Lash received a university post teaching English in the mid-west and I remained at KPFA looking forward to a career in radio. Most important to me was the production of new and original drama and other acoustical work by writers, performers and sound designers from wherever they could be found. There was an abundance of such volunteers and media artists in the community. In particular Randy Thom and Jim McKee came from the nearby outer world and have remained production colleagues throughout their years of ascending accomplishments and fame. Special projects were eventually funded from various sources outside of Pacifica. In particular we received the first funding award, for radio drama production from the National Endowment for the Arts. Thereafter, all funded projects brought payment to artists and participants. In 1987, Bay Area Radio Drama (BARD) my independent non-profit corporation, was formed. Its funding, from NEA, NEH and other sources, allowed some independence from KPFA during their years of political and programming turmoil that followed.
All BARD productions were first broadcast on KPFA, but those with outside funding were the property of BARD, and remain so. They went, as well, to other stations via National Public Radio and overseas to BBC, Australian Radio and Germany’s WDR Köln, with more recent distribution by Public Radio International. Through my elected presence at EBU (European Broadcasting Union) conferences, a way was set for many of the projects that followed, notably the Hörspiel/USA project with WDR Köln. as described in this Web site. Note that each of the various projects include many separate works, the projects themselves often overlapping other concurrent projects. The listings that follow, with their approximate dates of productions and distribution, tell the rest of the story.
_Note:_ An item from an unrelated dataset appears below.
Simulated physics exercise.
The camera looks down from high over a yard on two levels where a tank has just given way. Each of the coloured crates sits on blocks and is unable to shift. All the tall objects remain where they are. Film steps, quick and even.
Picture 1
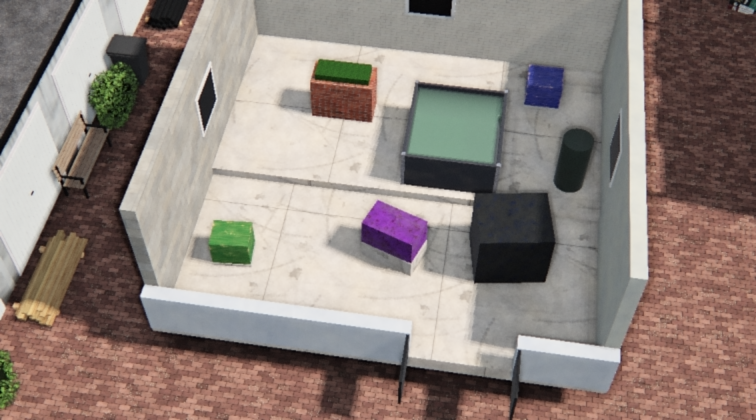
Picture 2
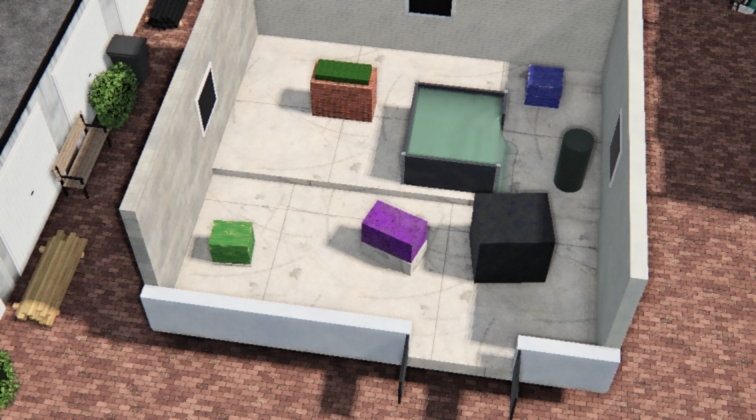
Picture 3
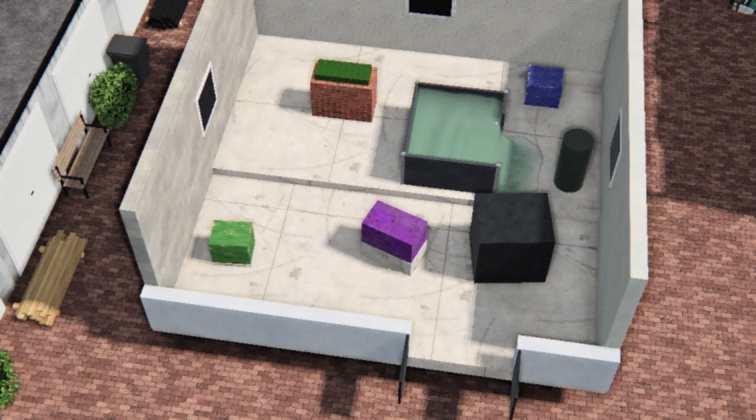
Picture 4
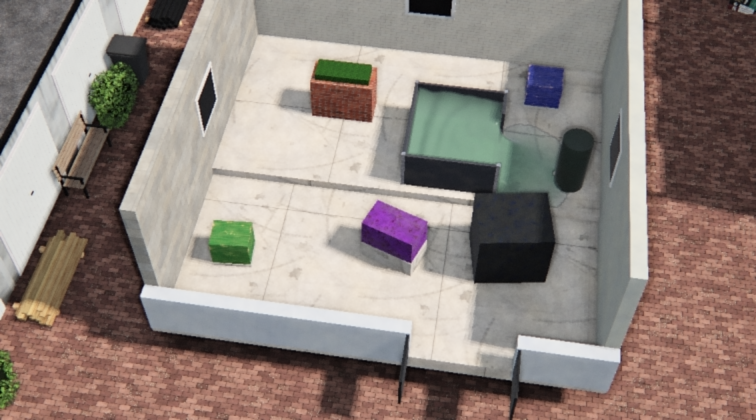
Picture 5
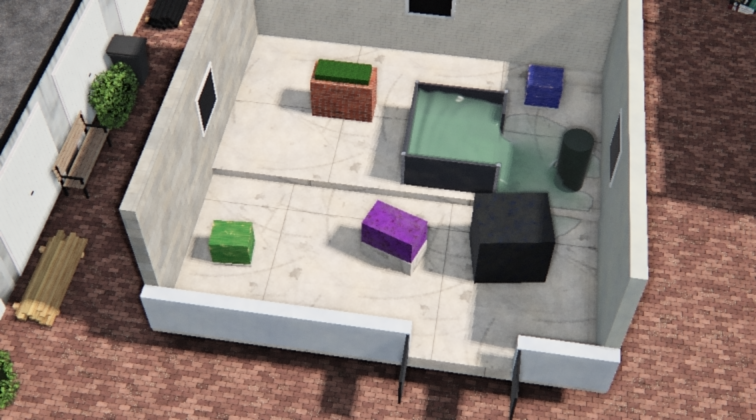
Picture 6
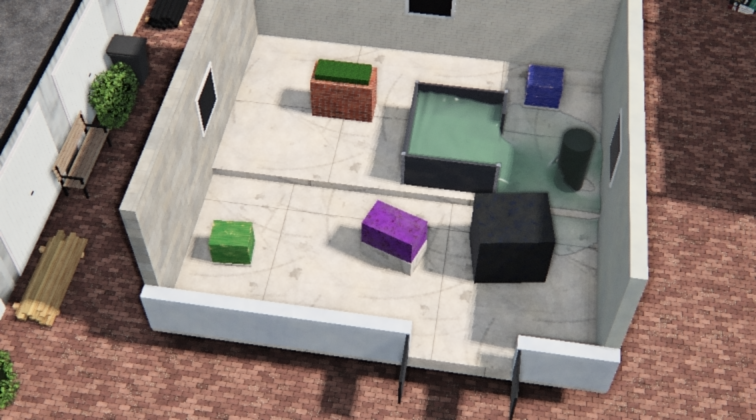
A walled yard on two levels, with brick paving outside, is seen from high above. An open tank of green water stands on the upper level between a brick planter and a blue crate, with a dark cylinder to its right and green, purple and black boxes below. Water pours from the tank's right side and spreads rightward across the pale floor around the cylinder, while the camera and crates stay still.
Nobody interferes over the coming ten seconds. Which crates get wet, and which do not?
One by one: Blue crate: Wet. Purple crate: Dry. Green crate: Wet.
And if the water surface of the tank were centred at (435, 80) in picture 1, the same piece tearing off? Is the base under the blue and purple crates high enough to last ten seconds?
Blue: Overtopped; purple: Not reached.
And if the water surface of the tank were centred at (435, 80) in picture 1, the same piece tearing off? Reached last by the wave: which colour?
My pick is the one in green.
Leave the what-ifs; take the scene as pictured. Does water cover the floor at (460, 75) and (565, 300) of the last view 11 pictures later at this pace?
Dry, wet.
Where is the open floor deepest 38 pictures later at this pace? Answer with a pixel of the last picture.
Estimated pixel: (594, 359).
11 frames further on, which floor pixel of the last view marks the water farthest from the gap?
About at (594, 369).
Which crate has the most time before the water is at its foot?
I'd pick the green crate.
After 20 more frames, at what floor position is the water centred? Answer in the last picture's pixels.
I reckon somewhere around (522, 188).
A moment on, water covers 15 % of the floor; the blue crate water round its plinth, the purple crate not reached, the green crate not reached.
Next, water covers 25 % of the floor; the blue crate water round its plinth, the purple crate not reached, the green crate not reached.
Then, water covers 45 % of the floor; the blue crate water round its plinth, the purple crate water round its plinth, the green crate not reached.
Later, water covers 75 % of the floor; the blue crate water round its plinth, the purple crate water round its plinth, the green crate water round its plinth.
In the end, water covers 95 % of the floor; the blue crate was topped, the purple crate stayed above the water, the green crate was topped.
We look forward to making the programs listed here and others to come, available for listening and further broadcast.
BARD Content:
Overview |. Archive. |. Photos |. Ensemble. |. Links
Bay Area Radio Drama
Bay Area Radio Drama (BARD) was established as a nonprofit organization in 1986. Its mission has been to keep alive and develop the art of radio, particularly radio drama, in this country. BARD worked in close association with KPFA-FM, in Berkeley, California, where Bauersfeld, was Director of Drama and Literature for 30 years. With funding from the National Endowment for the Arts and other national & international sources, BARD has produced many series of original radio dramas; works by such writers as Sam Shepard, Susan Griffin, André Codrescu, Ed Bullins, and others. BARD collaborated with Earwax Studios editing the sound production for KCRW’s 29-part dramatization of Sinclair Lewis’s Babbitt. With sound designer Randy Thom BARD produced the Eugene O’Neill Radio Series, commemorating the playwright’s centennial. Seven O’Neill plays under the direction of José Quintero, including Hughie, with Jason Robards and The Emperor Jones with Joe Morton. The final production was O’Neill’s Lazarus Laughed. This was the play’s first complete production and was produced in association with James McKee and Earwax Productions in San Francisco. The O’Neill plays were broadcast nationally and in London six plays were selected and broadcast by the BBC. In association with WDR Köln, Bard produced Hörspiel USA, a series of translated works representing a wide range of work produced in Germany following World War Two, Funding from the Goethe Institute and our National Endowment.
As a center for radio and other sound projects, BARD and its colleagues featured a conference on sound design in all its varieties, bringing together artists engaged in the varied territories of sound: film, radio broadcasting, environmental documentary, acoustical compositions and experiment. The conference featured artists from Europe, Australia & America and was presented in association with Lucasfilm at their technical center in Nicasio, California.
Jim McKee: An Acknowledgement by Erik Bauersfeld
In the fall of 2009 I received the Audio Luminary Award by the Third Coast International Audio Festival. It was a Life Time Achievement award and came about through no small efforts by my West Coast radio production comrades Susan Stone, Aggie Murch, Randy Thom, and James McKee. I was at that time engaged, with the aid of Jim McKee, in creating a Web Site that listed with some detail everything I had produced for the past fifty years. Looking over that long stretch for something that warranted “achievement” I found one I had not realized existed from the beginning, but did me little credit. So little, in fact, that I missed seeing it at all, but there in the blazing pages of productions it lay clearly before me, names: names such as Martin Esslin, Klaus Schöning, José Quintero, John Whiting, famed performers, composers: Lou Harrison, Charles Armakhanian, poets: Lawrence Ferlinghetti, documentaran Maria Gilardin and the four apocalyptic comeraden named above. The list goes on, but the life achievement came down to just such a list, and the award to a simple observation: all that while, those fifty years, I was successful in getting so many brilliantly talented artists to do things for me. That was the achievement.
But now to have a means of viewing the life’s work, seeing what it amounts to, a viewing apparatus, within all reach, a web site, and learning how to make it work. Despite all other projects, the designing and creating of a web site deserves special acknowledgement, as any of you know who have gone through the machinations of learning how to master that sacramental link to future arts and communication. Jim McKee offered to help me through the ordeal and master it himself.
I have worked with Jim for over thirty years on a great variety of projects, and during the Life Time Award adventure there was the incentive to get some view on all that had happened. A web site was the means and with Jim’s generous offer of assistance the job is now entering its fourth year. Years of often agonizing work to put together projects and programs covering half a century. During that time the designing of web sites has become an art form itself. Without Jim’s working with me, designing, recording, selecting, and learning the many new technical features that come up daily, it could never have been accomplished. For this reason, this phenomenal operation, this web site, is dedicated to my colleague and friend, James McKee.